Section: New Results

Algebraic Analysis Approach to Linear Functional Systems

Participants : Alban Quadrat [Disco] , Rosane Ushirobira [Non-A] .

Artstein's transformation of linear time-delay systems

Artstein's classical results show that a linear first-order differential time-delay system with delays in the input is equivalent to a linear first-order differential system without delays thanks to an invertible transform which includes integral and delay operators. Within a constructive algebraic approach, we show how Artstein's reduction can be found again and generalized as a particular isomorphism problem between the finitely presented modules defined by the two above linear systems over the ring of integro-differential time-delay operators.

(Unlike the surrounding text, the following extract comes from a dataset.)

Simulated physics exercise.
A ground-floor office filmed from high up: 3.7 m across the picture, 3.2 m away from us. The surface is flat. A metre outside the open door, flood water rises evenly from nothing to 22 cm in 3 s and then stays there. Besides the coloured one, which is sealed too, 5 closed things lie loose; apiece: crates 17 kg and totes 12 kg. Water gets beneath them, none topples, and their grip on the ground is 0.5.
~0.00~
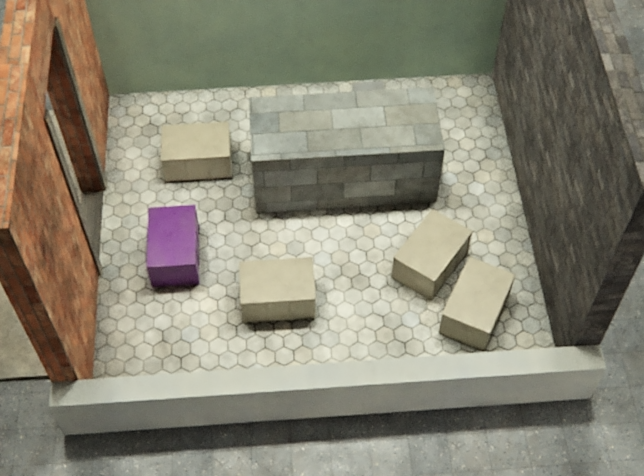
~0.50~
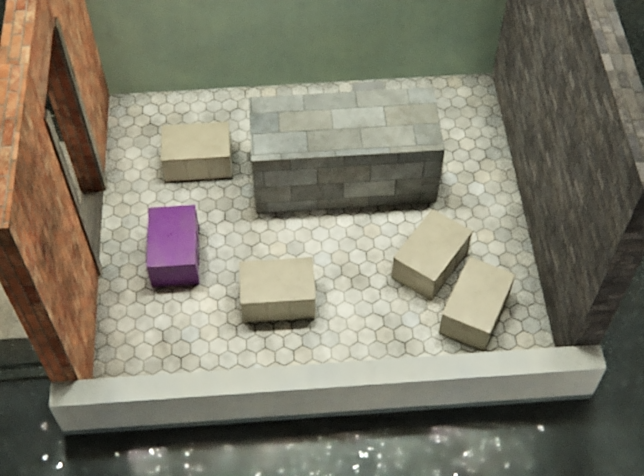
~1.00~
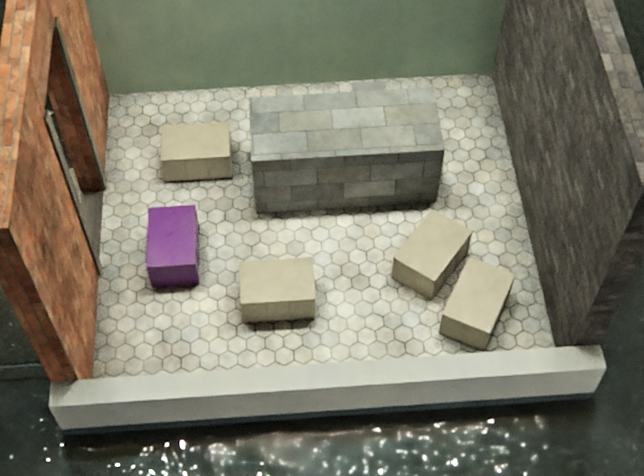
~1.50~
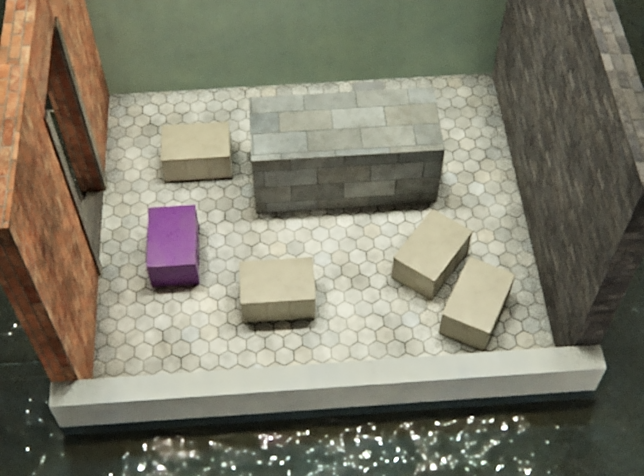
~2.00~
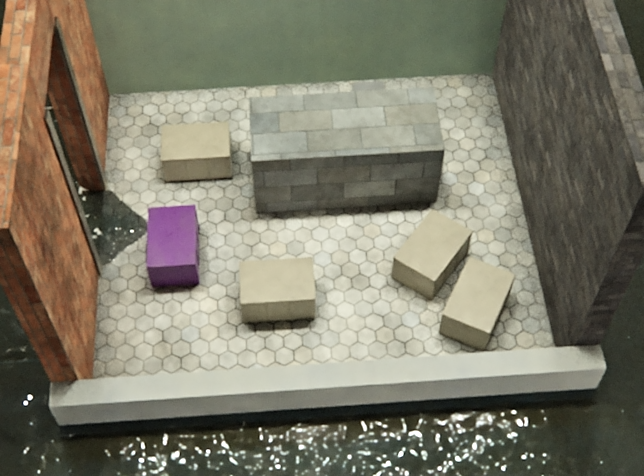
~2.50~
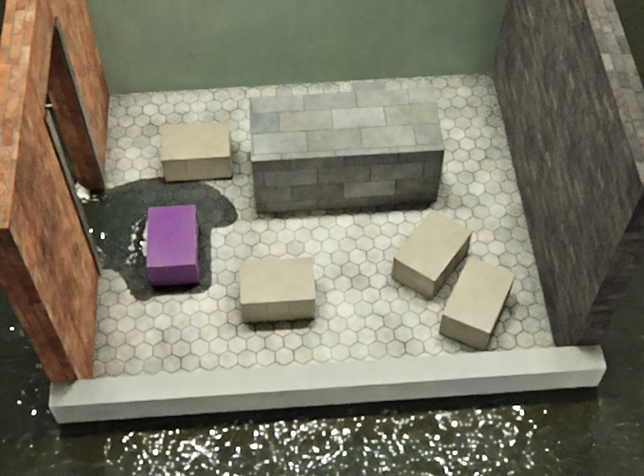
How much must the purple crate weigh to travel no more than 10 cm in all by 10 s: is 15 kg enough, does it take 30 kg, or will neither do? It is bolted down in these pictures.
For it, neither load is enough.
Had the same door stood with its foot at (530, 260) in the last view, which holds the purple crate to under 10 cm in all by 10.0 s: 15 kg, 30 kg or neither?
Then neither weight holds it.
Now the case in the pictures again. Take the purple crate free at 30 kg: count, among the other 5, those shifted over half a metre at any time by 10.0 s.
I count 1.
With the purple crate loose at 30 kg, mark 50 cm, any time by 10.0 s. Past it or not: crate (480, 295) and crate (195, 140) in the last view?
In that order: Under, over.
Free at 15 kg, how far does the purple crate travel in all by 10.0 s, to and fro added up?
About 250 cm.
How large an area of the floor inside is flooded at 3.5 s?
About 3.0 m2.
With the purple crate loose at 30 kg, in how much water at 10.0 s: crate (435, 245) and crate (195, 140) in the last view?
Roughly 10 and 11 cm.
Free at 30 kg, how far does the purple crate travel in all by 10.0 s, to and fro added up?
Some 80 cm in all.
After 3.5 s the purple crate would be 48 cm from its start with 15 kg and 7 cm from its start with 30 kg; 6 cm of water round it then.
After 4.5 s the purple crate would be 73 cm from its start with 15 kg and 41 cm from its start with 30 kg; 8 cm of water round it then.
After 7.0 s the purple crate would be 170 cm from its start with 15 kg and 45 cm from its start with 30 kg; 8 cm of water round it then.
After 10.0 s the purple crate would be 244 cm from its start with 15 kg and 76 cm from its start with 30 kg; 8 cm of water round it then.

Moreover, we show that Artstein's reduction can be obtained in an automatic way by means of symbolic computation, and thus can be implemented in computer algebra systems.

Algebraic analysis for the Ore extension ring of differential time-varying delay operators

No algebraic (polynomial) approach seems to exist for the study of linear differential time-delay systems in the case of a (sufficiently regular) time-varying delay. Based on the concept of skew polynomial rings developed by Ore in the 30s, we construct the ring of differential time-delay operators as an Ore extension and to analyze its properties. A characterization of classical algebraic properties of this ring, such as noetherianity, its homological and Krull dimensions and the existence of Gröbner bases, are given in terms of the time-varying delay function. The algebraic analysis approach to linear systems theory allows us to study linear differential time-varying delay systems (e.g. existence of autonomous elements, controllability, parametrizability, flatness, behavioral approach) through methods coming from module theory, homological algebra and constructive algebra.